Action Exercise: Set 10 goals you would like to achieve by the end of the term or semester.

2.    Make a “to do” list monthly, weekly and daily based on your long term academic goals

It’s not enough to have goals. Goals must be backed by objectives and consistent actions to become a reality. So you must set sub-goals called objectives and work on them daily to achieve the long term-goals.

To manage your 24 hours wisely, you must plan your day daily. This is best done in the evening before the next day. Plan your monthly activities from your academic goals for the term/semester. Plan your weekly activities from your monthly goals. Plan your daily activities from your weekly goals.

Source: Bulldog Academic Resource Collection-Slideshare

Action Exercise: Sit down and write your “to do” list for the month, week and finally your day.

3.    Prioritize your list according to their level of importance and urgency

Put the most important tasks you have to do in your list at the top. Prioritize your monthly, weekly and daily academic goals. Organize your list according to their level of importance. Make sure you include your errands, routines and study schedules!


·       “A” Tasks: Most Important Tasks ( your highest value tasks)
·       “B” Tasks: Less Important Tasks ( your high value tasks)
·       “C” Tasks: Important Tasks ( your valuable tasks that also needs to be done)
·       “D” Tasks: Delegated Tasks (tasks you should delegate for others to do)
·       “E” Tasks: Eliminated Tasks (things you should stop doing)

Use numbers to further prioritize “A” tasks into A1, A2, and A3 etc. Do the same for your “B” tasks and your “C” tasks!

Action Exercise: Prioritize and organize your “to do” list according to their level of importance and urgency to you!

4.    Focus on high value tasks and discipline yourself to complete them.

If you evaluate your list well, you'll see that you must focus on only A, B and C tasks only. You see, your priorities determine your level of focus. So focus on high value tasks, the most important things that must be done for you to achieve your academic goals.

It’s not about working hard. It’s about working smart! And working smart requires you to focus and work on high value tasks that will generate the most results and bring you closer to your goals.

Action Exercise: Focus on A, B and C tasks on your daily to do list and complete them.

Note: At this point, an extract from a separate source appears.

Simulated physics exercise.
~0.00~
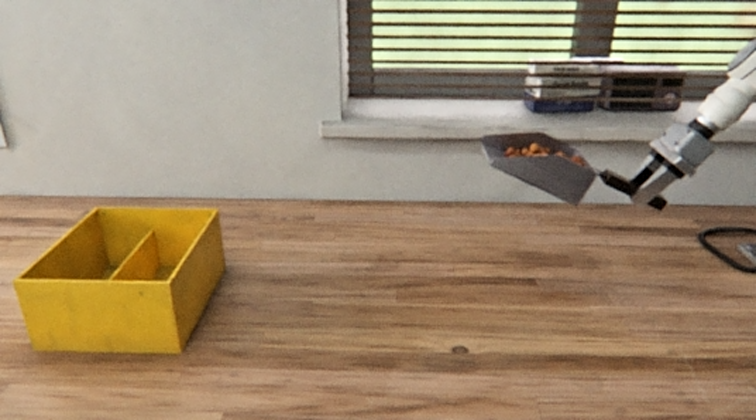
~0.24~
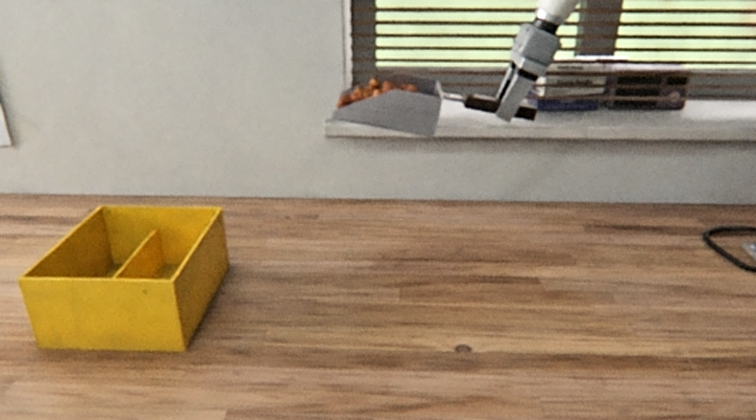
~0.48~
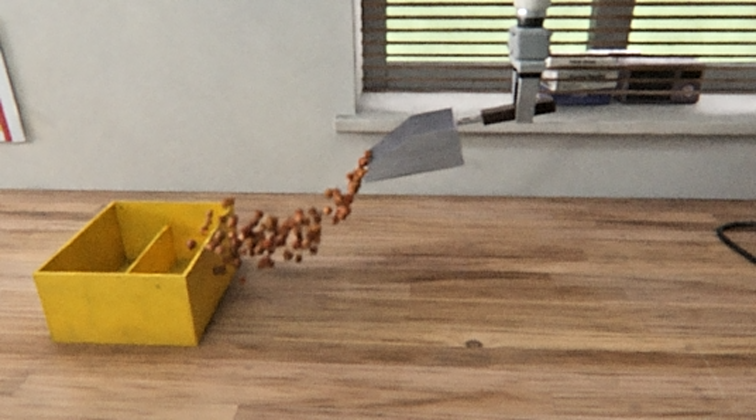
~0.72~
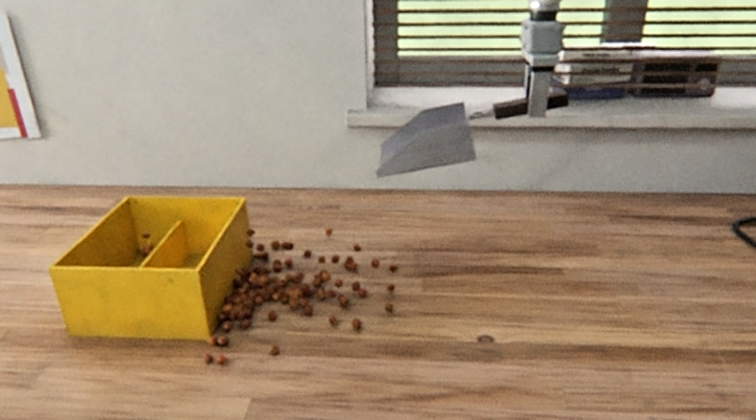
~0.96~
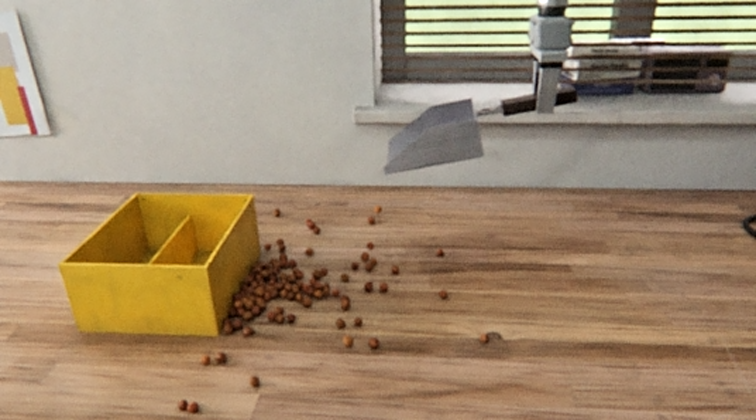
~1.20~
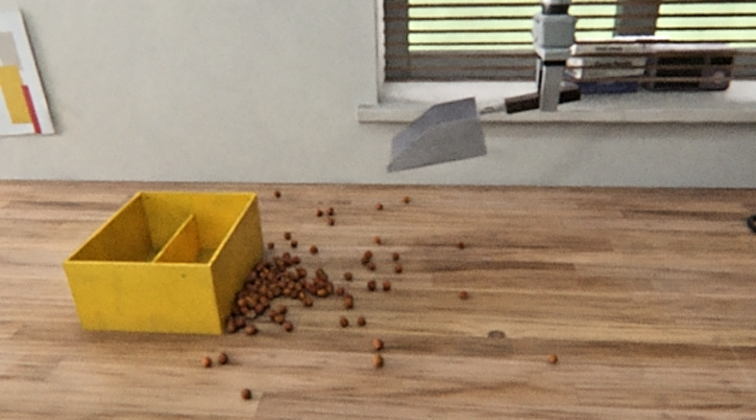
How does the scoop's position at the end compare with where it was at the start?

5.    Discipline yourself to focus on one task, complete it and get to another on your list.

Discipline is the key to success! It requires you to do what must be done whether you feel like doing it or not! Once you have planned your daily activities, the next step is to work on them one-by-one, from the most important to the delegated ones.

Action Exercise: Develop the habit of self-discipline and focus by working on your goals and lists according to their importance and complete them.

6.    Motivate yourself to accomplish the tasks by setting rewards for accomplishment

Procrastination is not your best friend. It’s your enemy! As a student, you must learn to motivate yourself and get things done at the right time.

One of the best ways to overcome procrastination is to set deadlines for your tasks and award yourself when it’s completed.

Companies reward workers with pay raises and bonuses to motivate them to do their best and complete tasks at the right time! You’re the CEO of your academic life, so reward yourself as well.

Action Exercise: Set rewards down for accomplishing your weekly, monthly and terminal academic goals.

7.    Set time in the evening to evaluate progress, meditate and plan the next day

Evaluation is as good as execution because it’s when we evaluate that we measure our progress and find better ways of reaching our goals. So spend time to evaluate your progress towards your daily, weekly, monthly and seminar/terminal goals!

Spend at least 30 minutes in the evening to evaluate and measure your progress. Mediate or listen to something inspirational and motivational. Then plan for the next day based on your weekly goals. Post tasks that have not been performed on the next day’s schedule!

Action Exercise: Spend time in the evening daily to evaluate progress, meditate and plan for the next day.

Success is habits! As you work on and apply these 7 time management tips for students, in at least 30 days, you will begin to form the time management skills crucial for your academic and career success!